To a great extent this was borne
out by evidence given before the Royal Commission in 1907, and one
witness, expressing concern at the building of sea walls, told the
Commissioners that unless erosion was allowed they could not protect
the coast. That, at first glance, may seem paradoxical; but it is
none the less true. This particular witness told the Commissioners
that, if they put up sea walls, they would ultimately be compelled
to quarry from other parts to replenish the beach.
Gaining What Others Lose.
On the face of it, it seems that,
though sand can be an almost intolerable nuisance at times, it is,
in reality, a boon and a blessing. Briefly, we are gaining what
other coasts are losing, and this accounts for the constantly
changing coast line.
As far as we in Lytham St. Annes
are concerned we are not so much interested in the accumulation of
sand as the best methods of preventing it from interfering with the
essential services of the town as it has done in the past.

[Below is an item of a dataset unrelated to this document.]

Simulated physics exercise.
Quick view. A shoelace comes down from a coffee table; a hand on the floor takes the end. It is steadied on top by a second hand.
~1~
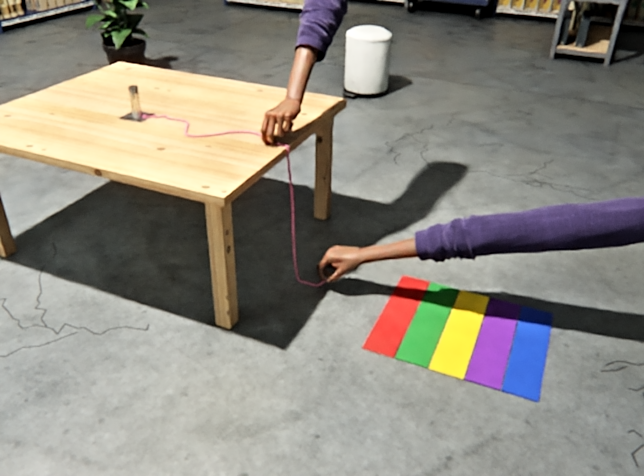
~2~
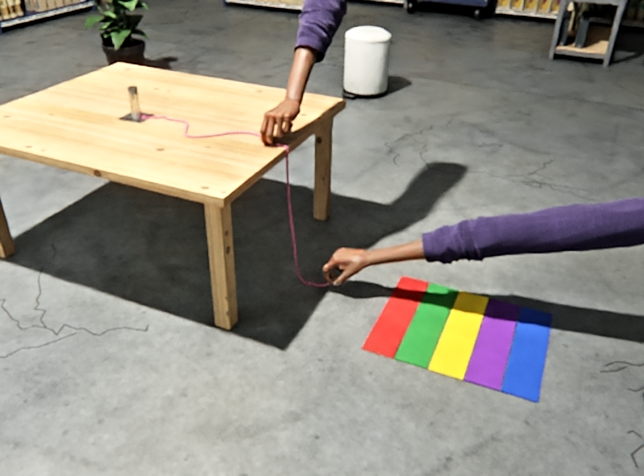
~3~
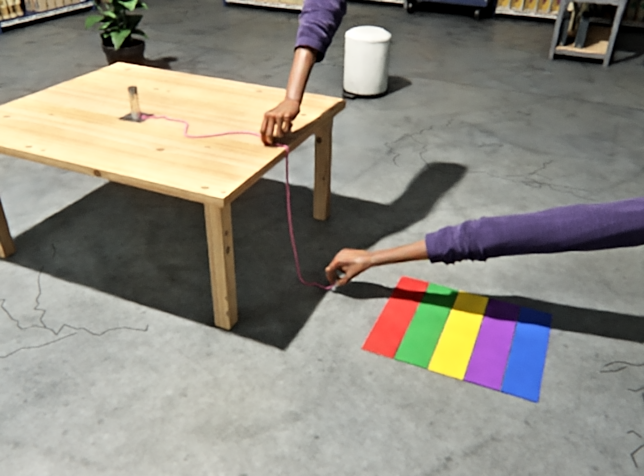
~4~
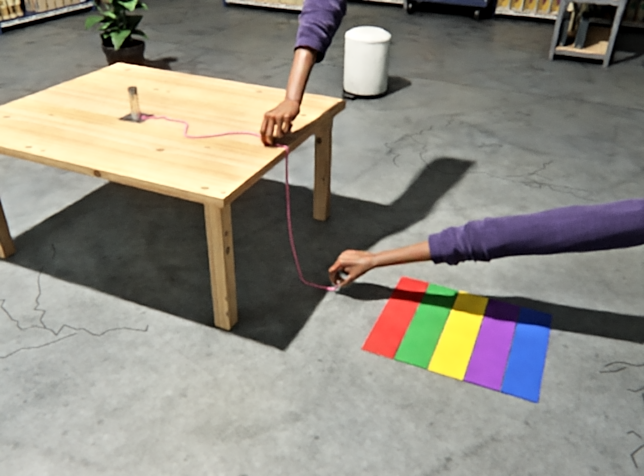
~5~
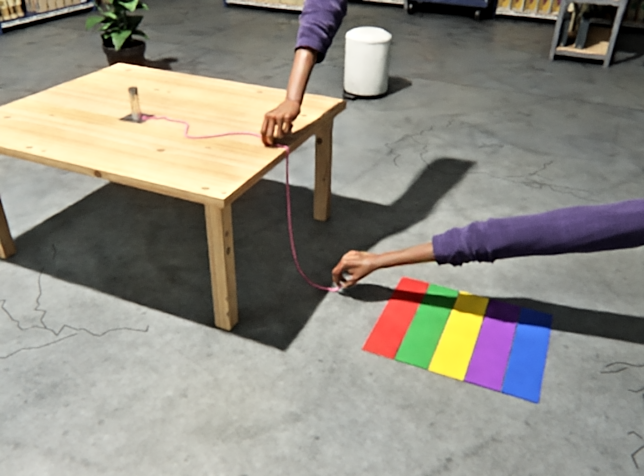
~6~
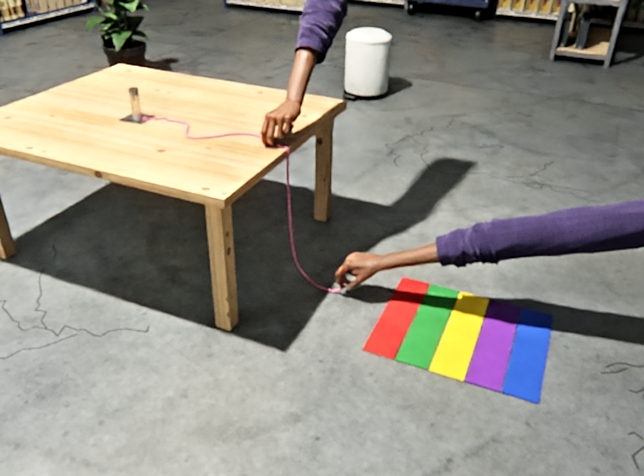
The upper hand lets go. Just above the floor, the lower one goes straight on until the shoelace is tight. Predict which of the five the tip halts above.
I expect it over the yellow strip.
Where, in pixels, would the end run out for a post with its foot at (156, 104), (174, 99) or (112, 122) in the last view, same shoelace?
About (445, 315), (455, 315) and (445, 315).
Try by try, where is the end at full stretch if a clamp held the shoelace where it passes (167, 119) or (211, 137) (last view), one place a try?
The places are (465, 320) and (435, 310).
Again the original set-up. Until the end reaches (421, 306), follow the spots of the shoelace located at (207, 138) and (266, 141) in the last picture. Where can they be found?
Well, the first one sits at (234, 139), and the second one sits at (289, 162).
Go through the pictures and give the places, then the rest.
The first picture shows end (326, 279); red (385, 338); green (418, 347); yellow (452, 357); purple (487, 368); blue (524, 379).
The second picture shows end (333, 281); shoelace through (167, 119) (187, 136) (250, 133) (287, 161) (291, 216) (297, 269).
The third picture shows end (336, 282).
The fourth picture shows end (338, 283); shoelace through (167, 119) (187, 136) (250, 134) (287, 161) (289, 216) (299, 271).
The fifth picture shows end (342, 285).
The sixth picture shows end (345, 286); shoelace through (168, 120) (188, 137) (251, 134) (287, 162) (290, 217) (302, 271).
Soon after, end near (421, 306); over green.
After that, end near (451, 314); over yellow.
At the stop, end near (468, 319); over yellow. The yellow one.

Sandstorms have cost Lytham St. Annes a pretty penny, one way or
another, in recent years, and so far we have not been able to
effectively combat them.
Planting Starr Grass.
As I have already mentioned, the
sand shield did to some extent minimise the quantity of blown sand,
but with the rise of the sand banks and the shore much of that
benefit has been lost. Then, again, the greatest inconvenience, as
is only to be expected, is caused along North Drive, where there is
no effective form of protection. Attempts have been made to stop the
sand nuisance along this stretch but with indifferent success.
Perhaps the most effective method was the old one of planting starr
grass, and I have it on good authority that, when this was done by
the Clifton Estate, there was very little blown sand on the Drive.
Before long we may decide that old
methods are best and emulate the action of the Estate by profusely
planting this grass. I for one am convinced that by doing so we
should lay the sand bogey once and for all.